Nothing was going to plan and getting dumped the night before seemed to be the last straw. It was physically hard to get out of bed. What if pain exists without purpose? Everything in me was beginning to feel numb. When was I going to stop swimming against the current? I couldn’t escape the confines of my mind. Every anxiety-provoked idea that I had neatly tucked away between the sulci of my brain was finally catching up to me. I was avoiding them all like bills piling up in my mailbox – only now the envelopes were overflowing and the eviction warnings were slipping through the door sill. 

It was all washing up on the shore of my reality. I had gotten rejected from the exchange program at my university (not that I really wanted it anyway), rejected from my relationship, and rejected from certain friendships. It was becoming such a regular occurrence that I didn’t even really care anymore. And in a perhaps masochistic sense, I enjoyed that rejection. It provided me with a sick sense of relief, satiating my imposter syndrome. It felt as though finally, the outside world was seeing me for what I felt I really was: unworthy of my accomplishments. 

What if the only reason we desire happiness as much as we do is because it’s unattainable? After all, you can’t desire something you already have. In a mundane pursuit for answers to my unanswerable, existential questions, I stumbled across Thoreau’s quote, “It’s not what you look at that matters, it’s what you see.” Incidentally, this instigated my mini eureka moment.

Perhaps life wasn’t to blame but my point of view. What did I want to place in my reality? Did I want to see yet another failure or just a passing event in the grand scheme of things? The facts were already set in stone but my next move had yet to take form. 

I realised that if I just shifted my perception, by simply surrendering control I could once again be in charge of my reality. By giving up expectations, I could begin accepting the unpredictable. 

I yearned for stability but felt that with every turn of events, the world was against me.
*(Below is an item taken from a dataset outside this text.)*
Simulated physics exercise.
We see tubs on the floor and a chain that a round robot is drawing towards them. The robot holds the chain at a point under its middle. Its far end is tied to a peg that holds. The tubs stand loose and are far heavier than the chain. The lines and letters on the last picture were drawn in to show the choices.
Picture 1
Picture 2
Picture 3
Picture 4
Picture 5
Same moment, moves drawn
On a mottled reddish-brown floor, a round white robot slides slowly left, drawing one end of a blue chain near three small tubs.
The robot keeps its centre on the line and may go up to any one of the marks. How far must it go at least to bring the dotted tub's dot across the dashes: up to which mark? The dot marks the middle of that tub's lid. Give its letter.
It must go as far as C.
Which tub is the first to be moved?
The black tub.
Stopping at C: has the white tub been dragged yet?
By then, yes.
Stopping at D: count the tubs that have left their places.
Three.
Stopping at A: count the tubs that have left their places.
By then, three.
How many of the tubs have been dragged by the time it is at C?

I kept losing to uncertainty, vicissitude, and change. Only, paradoxically, the sole stability and constant was change. 

At the risk of sounding like a motivational speaker in over their head, I’ve come to the conclusion that the events that take place in my day-to-day life are beyond my control. Blaming ourselves for an undesirable outcome or a bad day only leads to a lasting feeling of emptiness. All we can really do is give life our best shot, whether that be in career aspects, in relationships or even in self-development. What fruit our effort bears isn’t always up to us; all we can do is plant the seeds and hope for sun and rain.
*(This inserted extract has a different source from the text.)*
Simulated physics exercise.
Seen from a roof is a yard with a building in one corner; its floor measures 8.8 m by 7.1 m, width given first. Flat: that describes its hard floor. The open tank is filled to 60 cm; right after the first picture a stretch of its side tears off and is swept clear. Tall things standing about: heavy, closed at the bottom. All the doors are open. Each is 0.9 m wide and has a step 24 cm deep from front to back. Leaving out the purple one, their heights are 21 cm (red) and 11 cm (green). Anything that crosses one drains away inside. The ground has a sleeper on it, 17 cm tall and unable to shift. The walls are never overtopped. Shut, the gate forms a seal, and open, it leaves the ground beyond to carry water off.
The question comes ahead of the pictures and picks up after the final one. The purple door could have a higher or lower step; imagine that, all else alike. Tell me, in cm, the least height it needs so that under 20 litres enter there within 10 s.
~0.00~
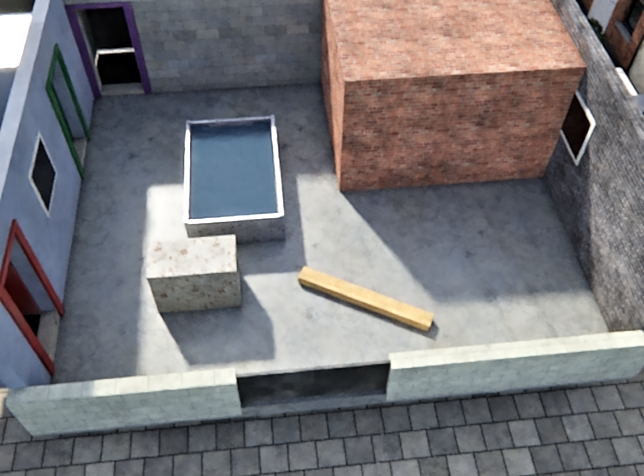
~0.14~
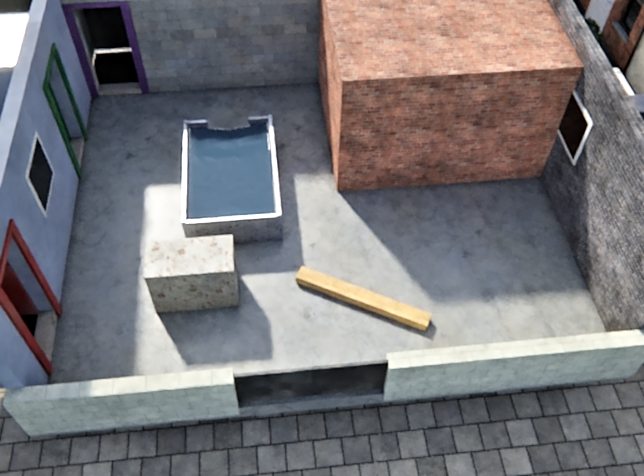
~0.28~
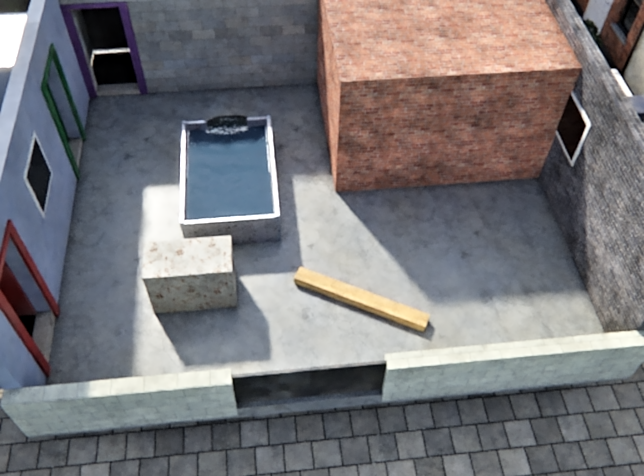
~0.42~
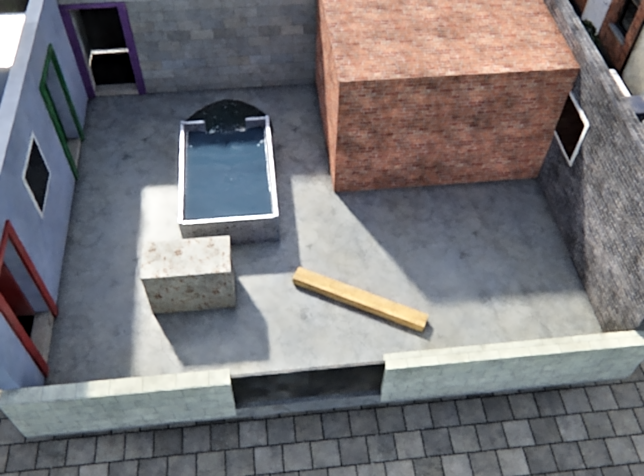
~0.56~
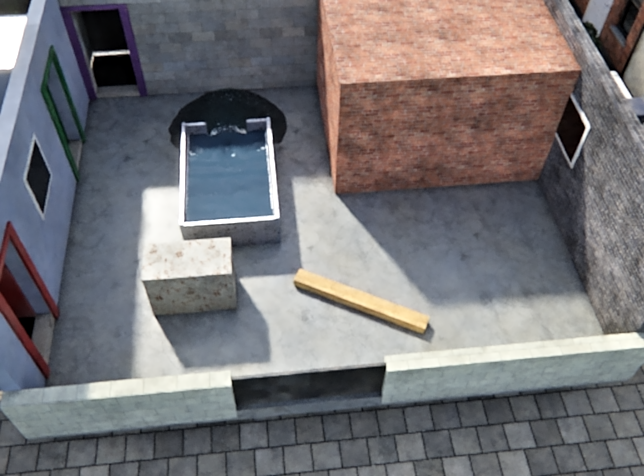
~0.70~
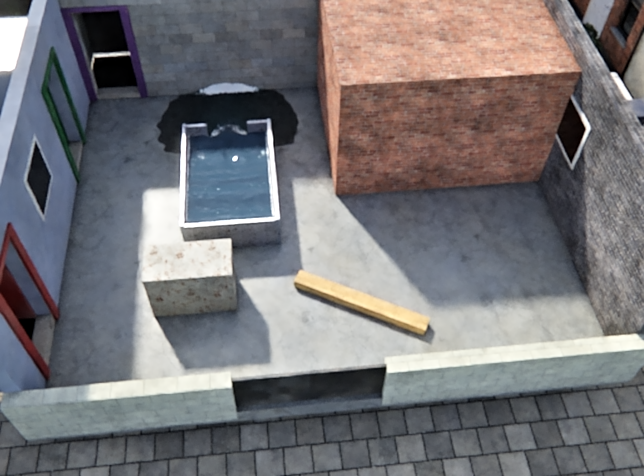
Around 13 cm at the least.
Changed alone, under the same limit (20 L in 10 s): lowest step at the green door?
I'd raise green to close to 5.5 cm.
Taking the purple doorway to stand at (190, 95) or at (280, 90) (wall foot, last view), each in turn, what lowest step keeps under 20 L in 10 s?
First place around 22 cm, second around 18 cm.
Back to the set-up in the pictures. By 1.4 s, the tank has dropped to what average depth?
The mean depth is roughly 45 cm.
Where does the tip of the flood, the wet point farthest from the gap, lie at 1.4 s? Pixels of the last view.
Lab note: Front tip approx. at (117, 100).
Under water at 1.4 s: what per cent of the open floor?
Close to 10 per cent of it is wet.
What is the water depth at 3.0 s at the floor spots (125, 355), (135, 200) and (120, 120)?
First spot about 0 cm, second about 0 cm, third about 9 cm.
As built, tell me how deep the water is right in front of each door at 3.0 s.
Depths, in cm - purple: 14, red: 0, green: 9.
After 1.4 s water covers 10 % of the floor, deepest (36 cm) near (230, 146); 4 cm at the purple door, 0 litres in over its 10 cm step.
After 3.0 s water covers 25 % of the floor, deepest (29 cm) near (311, 89); 14 cm at the purple door, 4 litres in over its 10 cm step.
After 10.0 s water covers 85 % of the floor, deepest (10 cm) near (98, 107); 9 cm at the purple door, 41 litres in over its 10 cm step.
At the purple door as built, the water arrived by 1.4 s and peaked near 14 cm at 3.0 s.
With a step of 12 cm, 26 litres would have come in within the 10 s; with 16 cm, 8 litres. So under 20 litres takes about 13 cm.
Not that I always practice what I preach, but I woke up this morning in a world of multifaceted refusal and drowning in an ocean of deception. Not only had I been left with a general feeling of abandonment, but I was anxious about the future which seemed far less promising now that certain grades didn’t quite meet my expectations. To top it all off, the weather was particularly gloomy and I’d gotten caught in the rain, twice! And yet, somewhat egocentrically, I felt like the protagonist in my story. 

In a fit of utter desperation, I simply accepted it all – I stopped trying to evade the rain and allowed the droplets of water to fall onto my face. To my surprise, it felt refreshing rather than cold and unpleasant. Though the destination I had in mind was in the other direction, I turned around and no longer felt resisted by the wind but rather that the wind carried my every step. 

Then, I did the only thing that was within my control – I put on a pair of rose-tinted glasses that I had kept in my bag and my headphones. My world was still grey, but now a dash of pink reignited the spark in my eyes. Any colour on a grey canvas appears almost like it would on a blank one, the colours admittedly faded but still discernable. 

I ignored everyone around me because, well, everyone else was seeking refuge under their umbrellas and was too absorbed in their own worlds to care about what I was about to do anyway. So, I started dancing my way back home in the rain and, naturally, unapologetically, I began to smile. That smile then turned into ridiculous laughter. I couldn’t help myself from laughing and giggling at this crazy, unsubstantiated solution to the blues that I seemed to have uncovered. I was still dancing to my blasting music when I stepped out of the elevator of my building. My neighbour caught a glimpse of my awkward, frolicking movements, uncoordinated at best. We both had a laugh and parted ways. 

I write this hoping to find solidarity in solitude and company in building our realities. 

Then again, what do I know? I’m just a girl in pink glasses with an unhinged smile, dancing in the rain down the streets of Paris.